The classic example is the 1956 Suez crisis when President Eisenhower threatened the United Kingdom financially and humiliated his old companion in arms, Anthony Eden. Other examples include President Kennedy’s withdrawal of Jupiter missiles from its NATO allies Turkey and Italy as part of the Cuban Missile Crisis deal; President Nixon’s squeezing of South Vietnamese President Thieu over the Paris Peace Accords; President George W. Bush’s bypassing of Thatcher and Mitterrand regarding German reunification; and, most recently, President Trump’s sanctioning of Turkey over its offensive in northern Syria.
If, therefore, there are no signs of the U.S. threatening Israel over Gaza, it is unlikely due to White House qualms about facing down Netanyahu and company; rather, it is because the Administration sees little U.S. cost in slow-walking a modest policy change. Put simply, there is just not enough at stake to warrant the use of pressure. Both in terms of international relations and of domestic politics, the status quo is not significantly unsatisfactory. To see this, consider each of these factors.
The “humanitarian situation” in Gaza, as a so-called “senior administration official” put it, is not perceived by Biden and his advisers as putting the United States in a position that requires a notable change in policy. I refer here not to the private views of these individuals, but to how they see the international status of the U.S. as affected by its support of what Israel is doing in Gaza. The answer is, not much.
For example, Secretary of State Antony Blinken, after characterizing the plight of the people in Gaza as “gut-wrenching,” added immediately that this was why Israel’s “operations” should be seen “through to completion quickly, effectively, and doing everything possible to minimize the harm to those caught in a crossfire of Hamas’s making.” Another unnamed official described the diplomatic “cost” as “intangible” and making it “harder to win support on issues we care about.” And when journalists ask about the U.S. being isolated because of its Gaza policy, the questions are blandly dismissed.
One might imagine that this downplaying of discontent from other countries’ governments or public opinion is due to a realpolitik sense that human rights and humanitarian concerns, even during genocides, are secondary. Evidence for this claim would cite President Clinton’s maneuvers to prevent UN intervention in Rwanda, continue with President Reagan’s support of Gen. Rios Montt in Guatemala and Presidents Ford and Carter’s de facto backing of the Khmer Rouge in Cambodia, and stretch back as far as President Roosevelt’s refusal to bomb the Auschwitz-Birkenau concentration camp.

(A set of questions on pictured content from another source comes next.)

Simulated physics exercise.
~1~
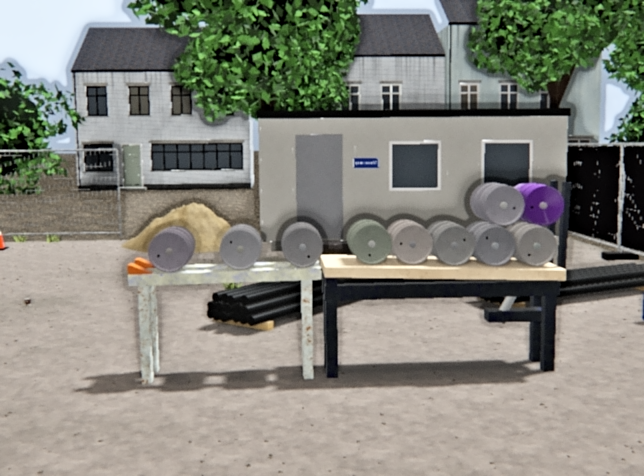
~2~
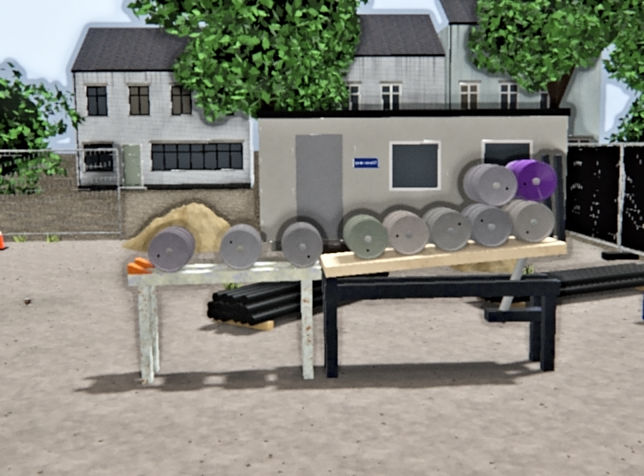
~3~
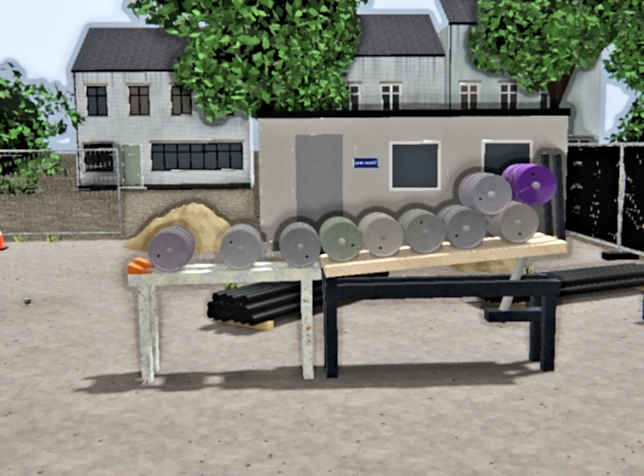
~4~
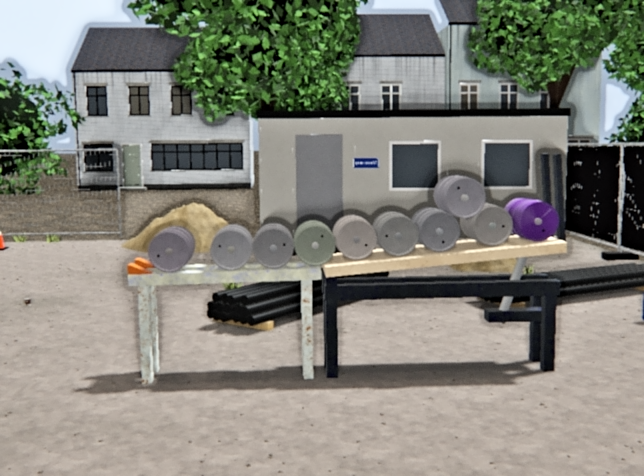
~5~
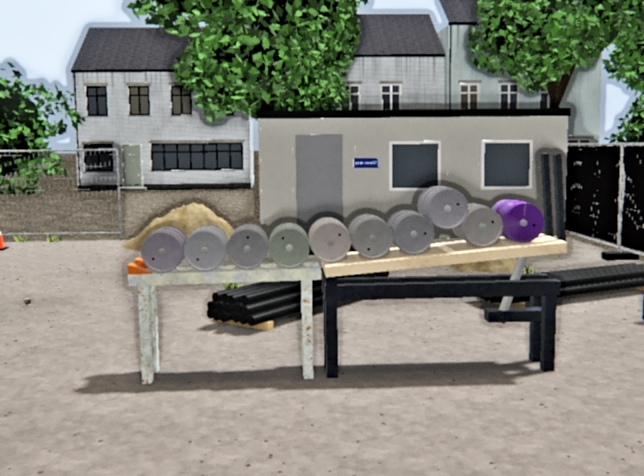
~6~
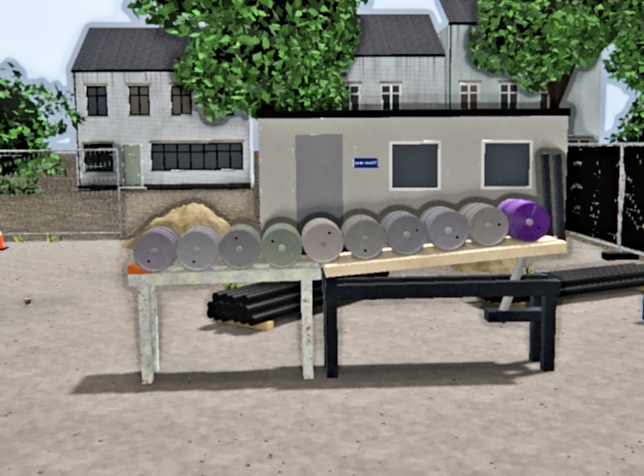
To begin with, a row of grey kegs lies across a pale rack and a level wooden deck in a yard, with one more grey keg and a purple one perched on top at the right. The deck's right end rises, tilting it down towards the rack. The grey kegs start rolling left, and the purple one turns, then drops onto the deck behind them. The row closes up towards the orange stop while one grey keg still rides on top. Finally that keg sinks into the line, purple shifts slightly right, and it ends up on the raised deck, last in a single row.
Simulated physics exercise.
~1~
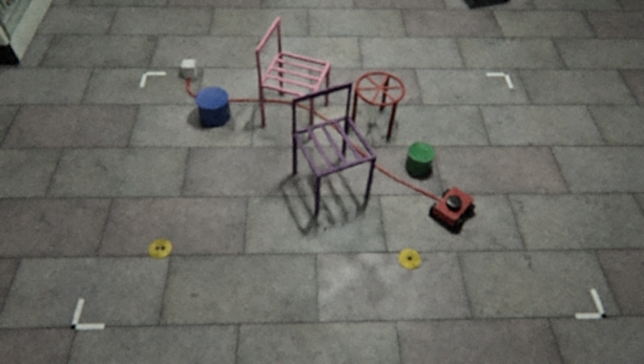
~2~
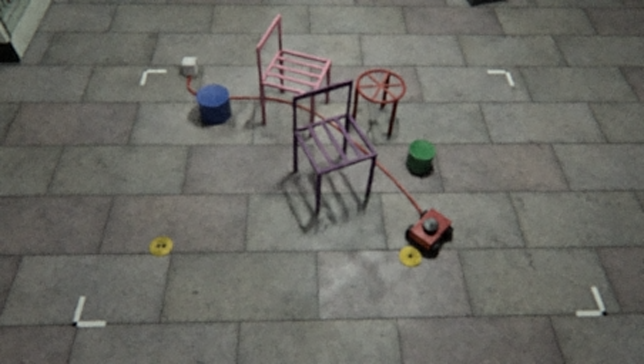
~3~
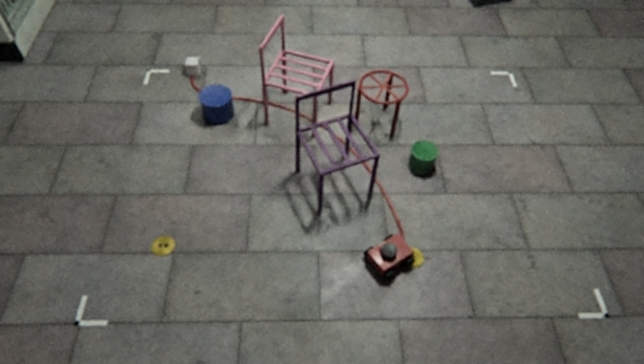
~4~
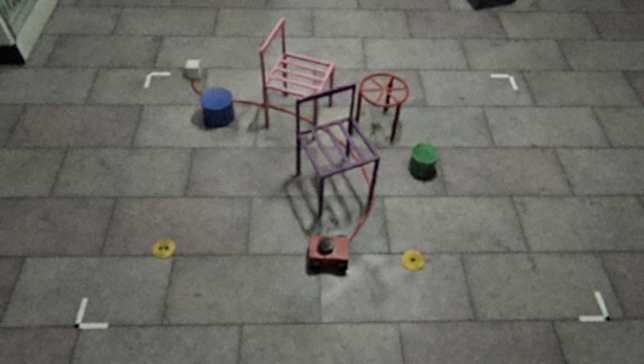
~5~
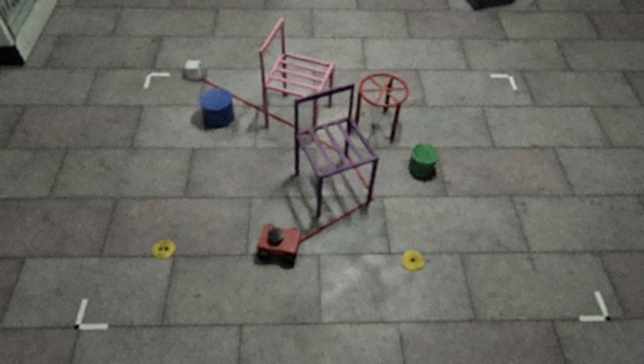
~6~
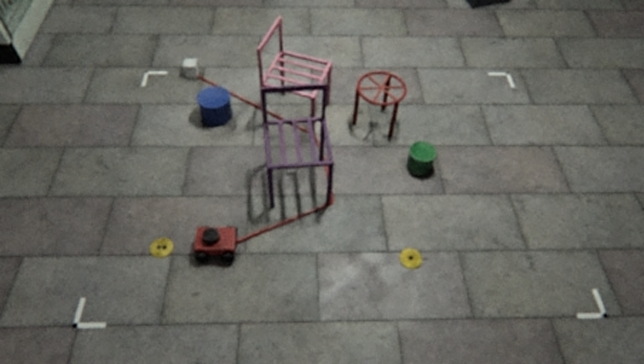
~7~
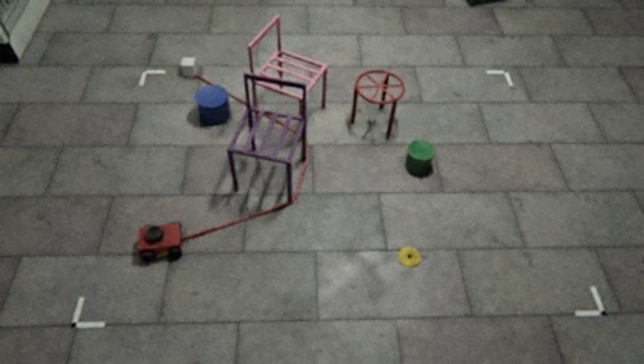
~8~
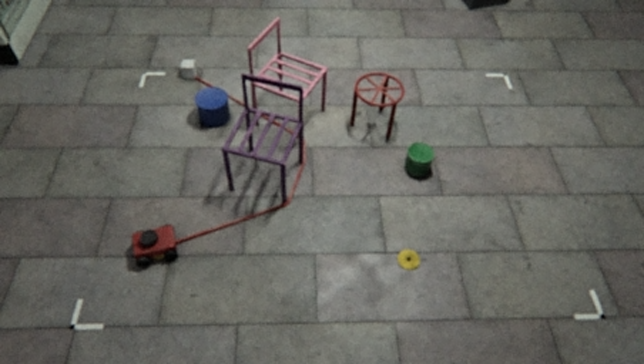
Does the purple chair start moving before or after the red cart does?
The purple chair starts moving after the red cart. The cart is already well on its way to the left before the chair shifts.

However, the point has to do with perceived pressure from outside the U.S.: Viewed from Washington, neither massive killings nor most other situations give rise to pressure significant enough to change U.S. policy. In part, this is because the United States is in a unique position: Most of its adversaries are economically too weak to threaten the U.S., whereas those with economic weight are for the most part its allies or clients.

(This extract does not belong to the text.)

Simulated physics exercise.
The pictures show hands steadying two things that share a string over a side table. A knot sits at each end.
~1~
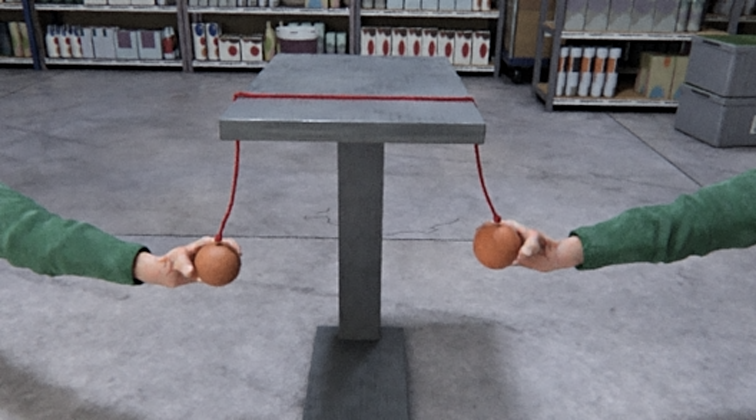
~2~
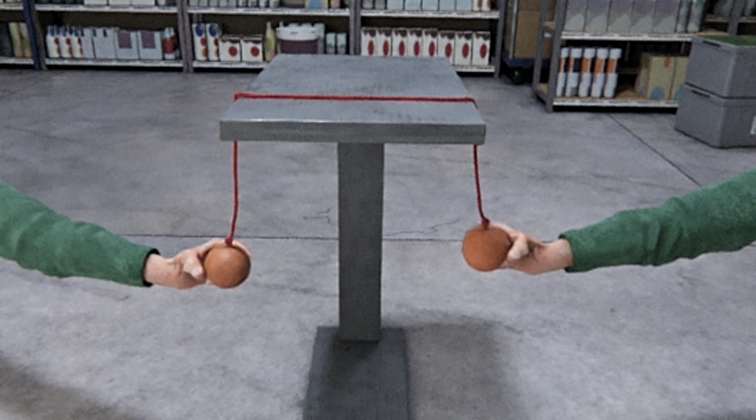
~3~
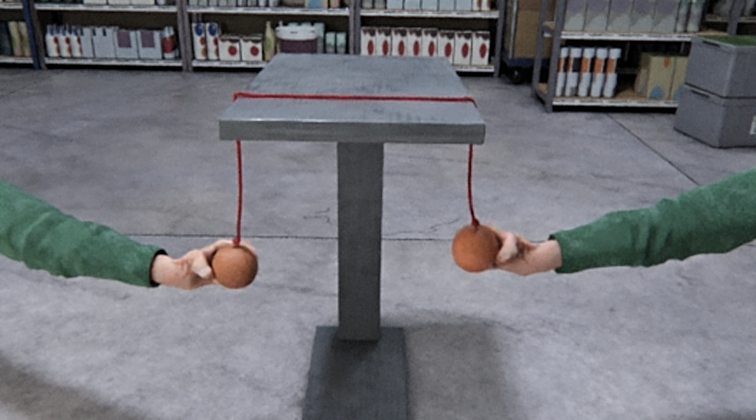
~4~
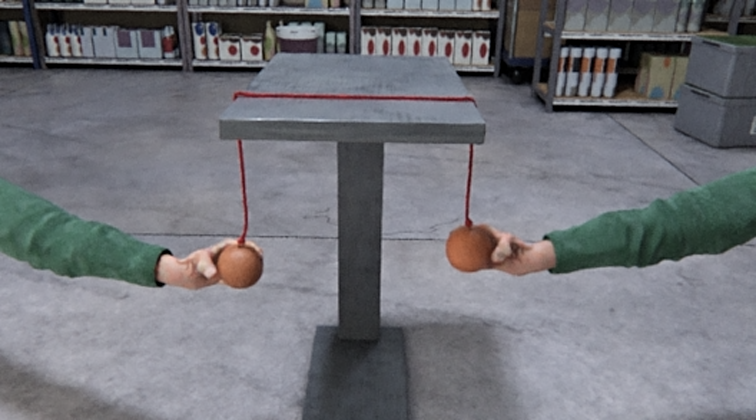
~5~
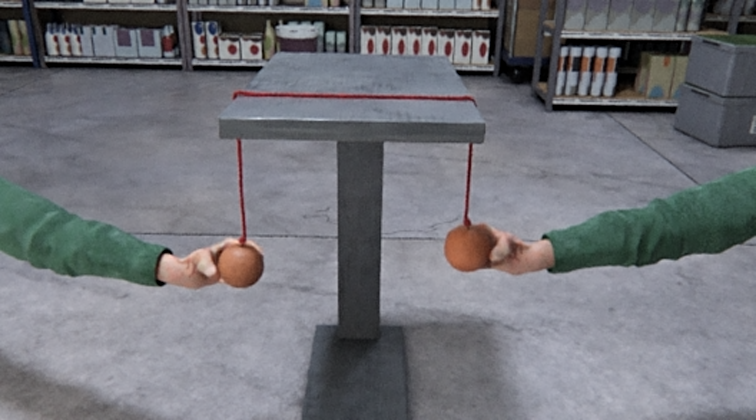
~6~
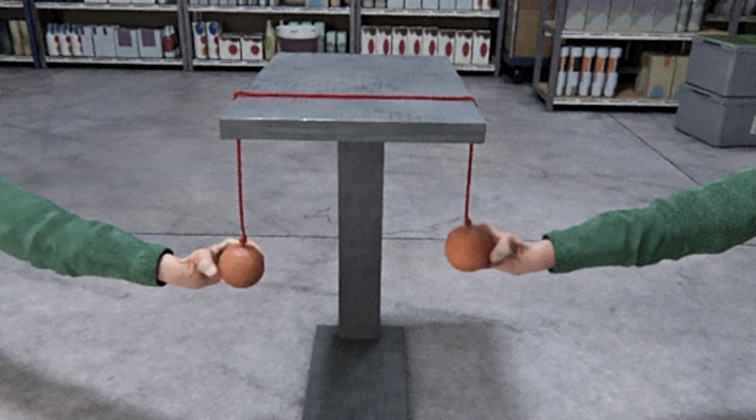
In a storage room, two hands move string-tied orange balls slightly inward beneath a tabletop, then stay still.
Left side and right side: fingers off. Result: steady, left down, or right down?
Steady.
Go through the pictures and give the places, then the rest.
The first frame shows left orange (219, 264); right orange (496, 246); string over the top (346, 98).
The second frame shows left orange (228, 266); right orange (485, 249).
The third frame shows left orange (235, 266); right orange (475, 249).
The fourth frame shows left orange (241, 267); right orange (469, 250).
The fifth frame shows left orange (242, 266); right orange (468, 249).
The sixth frame shows left orange (242, 266); right orange (468, 249); string over the top (347, 97).
Then, 0.20 s past the final frame, left orange at the same height near (244, 267); right orange at the same height near (466, 250).
Then, 0.66 s past the final frame, left orange at the same height near (252, 268); right orange at the same height near (460, 251).
When it is over, left orange at the same height near (248, 268); right orange at the same height near (466, 251). The string hangs still.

But it is also due to a more fundamental feature of American foreign policy. When policy makers choose a course of action, they tend to discount longer-term negative consequences. A classic case in point is the July 1965 decision to send 200,000 ground troops to South Vietnam. When Under Secretary of State George Ball argued that the U.S. would end up like the French, his points were dismissed with Micawber-like platitudes. So too it was with Truman’s decision to send troops north of the 38th parallel, and with Bush’s decisions to invade Iraq and dissolve Saddam Hussein’s military.
Given this tendency, claims about future diplomatic damage for failure to crack down hard enough on Israel are no doubt met with reactions akin to Keynes’s famous line about the long run.

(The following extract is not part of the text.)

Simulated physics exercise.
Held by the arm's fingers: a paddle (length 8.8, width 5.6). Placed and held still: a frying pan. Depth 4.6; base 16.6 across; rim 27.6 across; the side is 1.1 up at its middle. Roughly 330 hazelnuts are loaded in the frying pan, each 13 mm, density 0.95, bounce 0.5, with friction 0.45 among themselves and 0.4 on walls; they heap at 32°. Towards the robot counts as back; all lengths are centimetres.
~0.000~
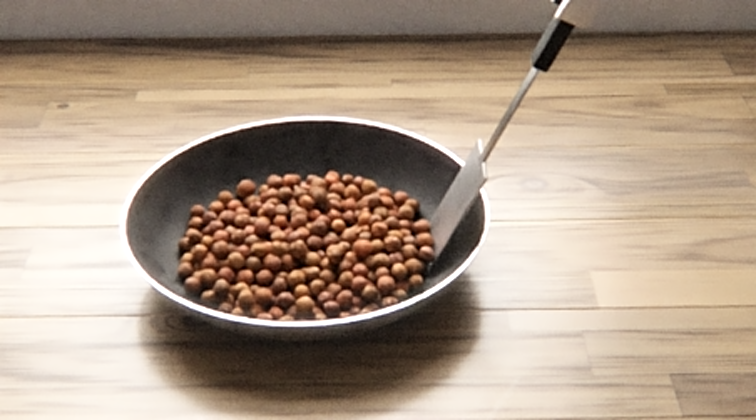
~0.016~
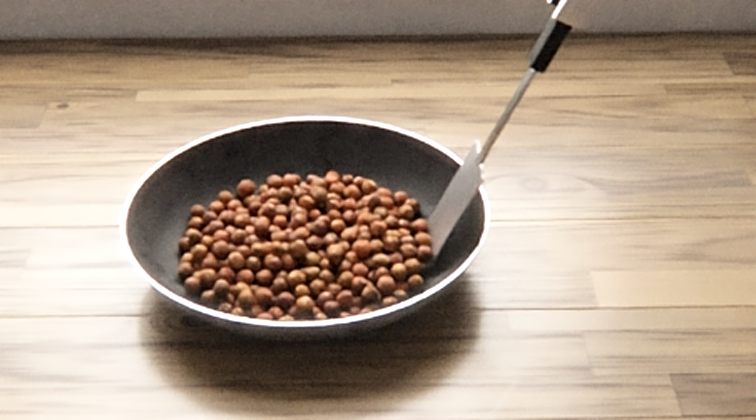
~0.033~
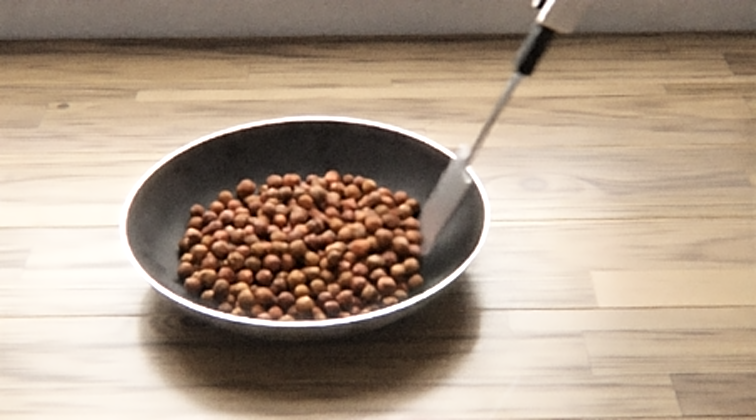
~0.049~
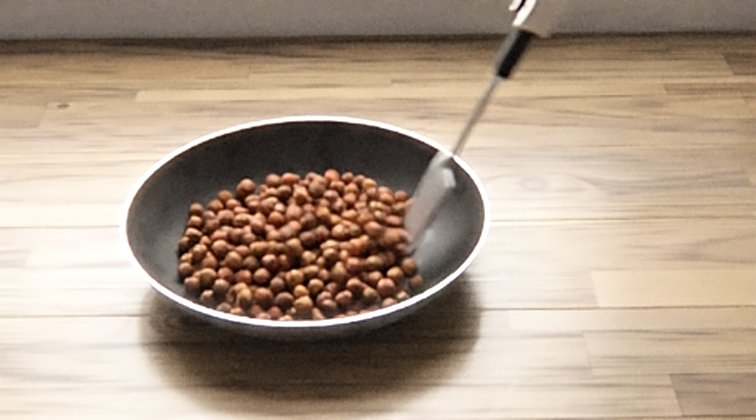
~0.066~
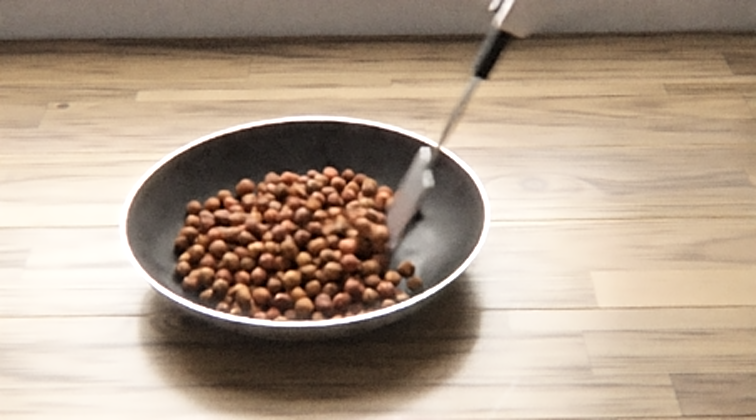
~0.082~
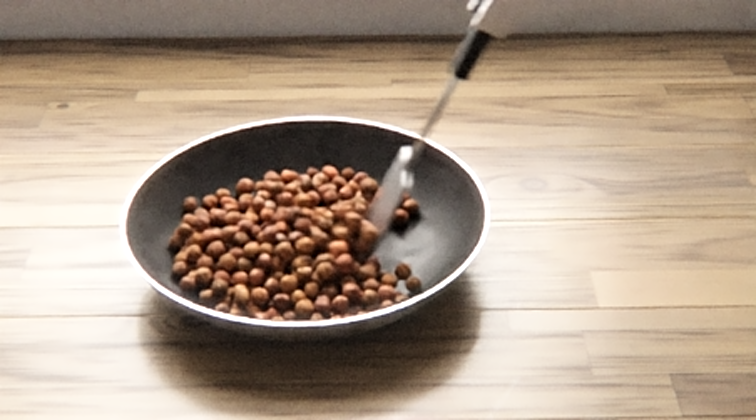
The footage shows a frying pan of round brown nuts on a wooden surface as a paddle with a slim handle, held from above, starts at the pan's right side and sweeps left, pushing the nuts into a slightly higher heap.
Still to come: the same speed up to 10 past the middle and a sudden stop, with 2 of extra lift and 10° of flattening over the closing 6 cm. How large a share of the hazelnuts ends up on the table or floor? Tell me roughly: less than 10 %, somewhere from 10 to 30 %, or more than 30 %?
Somewhere from 10 to 30 %.
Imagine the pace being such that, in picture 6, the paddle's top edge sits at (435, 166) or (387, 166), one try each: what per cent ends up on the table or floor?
First try about 5 %, second try about 25 %.
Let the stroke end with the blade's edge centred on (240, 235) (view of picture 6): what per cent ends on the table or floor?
0 %.
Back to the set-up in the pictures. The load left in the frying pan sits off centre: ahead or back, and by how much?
Ahead of centre, near 2.5 centimetres.
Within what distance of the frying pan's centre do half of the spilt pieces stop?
Distance, approx.: 30 cm.
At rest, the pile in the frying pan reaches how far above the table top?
Some 4.0 cm above the table.
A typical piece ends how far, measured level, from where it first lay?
I'd guess close to 3 centimetres.
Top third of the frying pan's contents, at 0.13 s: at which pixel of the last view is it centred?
It sits at about (276, 238).
By 0.13 s, sloping 65°, highest piece 6 above the table; 326 in the frying pan.
By 0.19 s, sloping 62°, highest piece 7 above the table; 326 in the frying pan.
By 0.41 s, sloping 55°, highest piece 14 above the table; 262 in the frying pan, 36 on the table or floor, 28 on the blade or in flight.
By 1.46 s, sloping 55°, highest piece 4 above the table; 262 in the frying pan, 64 on the table or floor.
Final count, 262 in the frying pan, 64 on the table or floor. That is 20 % on the table or floor.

In this regard, it is significant that the cases cited above in which the U.S. cracked down on its allies involved reactions to current events, not a long-term calculation. Thus, U.S. policy over Suez was spurred by a sense of being in a life-or-death battle with the Soviet Union for the favors of countries in Africa and Asia; to side with the colonial powers and Israel who had occupied the canal was an immediate threat to U.S. interests (this is also why the Eisenhower White House supported civil rights at home).
Similarly, the pressure on Thieu to go along with the Paris accords was, as Henry Kissinger infamously put it, in pursuit of a “decent interval.” For U.S. policy makers, the response to discontent from abroad over their Gaza policy is akin to Scarlett O’Hara’s views in “Gone With the Wind:” Tomorrow is another day.
What of domestic U.S. politics? Here, multiple strands of argument lead to the same conclusion: For Biden and his advisers, there are no clear political reasons to switch U.S. policy on Gaza. To start with, it is very likely that within the policy-making group, there are strong norms against bringing up domestic politics, the assumption being that Biden, as a long-time professional, is capable of making such judgments on his own. Those judgments, second, are likely to be that current policy already is triangulated correctly between hawks and doves; that the latter, if faced in the end with a choice between Trump and Biden, will swallow hard and vote Democratic; and that in any case, elections are almost never won or lost on foreign policy issues.
These calculations, of course, leave little room for error: Even a small increase in abstention rates among core Democratic constituencies could prove fatal in various swing states. For that reason, a non-veto in the Security Council, repeated emphasis on “targeted operations,” humanitarian issues, and a two-state solution, and, most importantly, well-publicized criticisms of Netanyahu by close Biden allies are attempts to reframe U.S. policy as less anti-Palestinian. As the war drags on, it is possible that the White House will agree to modest conditions on the use of military aid, albeit with waiver language included so that push never comes to shove.
These kabuki-like moves show clearly that U.S. policy makers feel little pressure, whether domestic or foreign, to change their policy on Gaza. Absent additional, immediate moves, such as organized abstention in presidential primaries, the most likely scenario is continued death for thousands and despair for millions.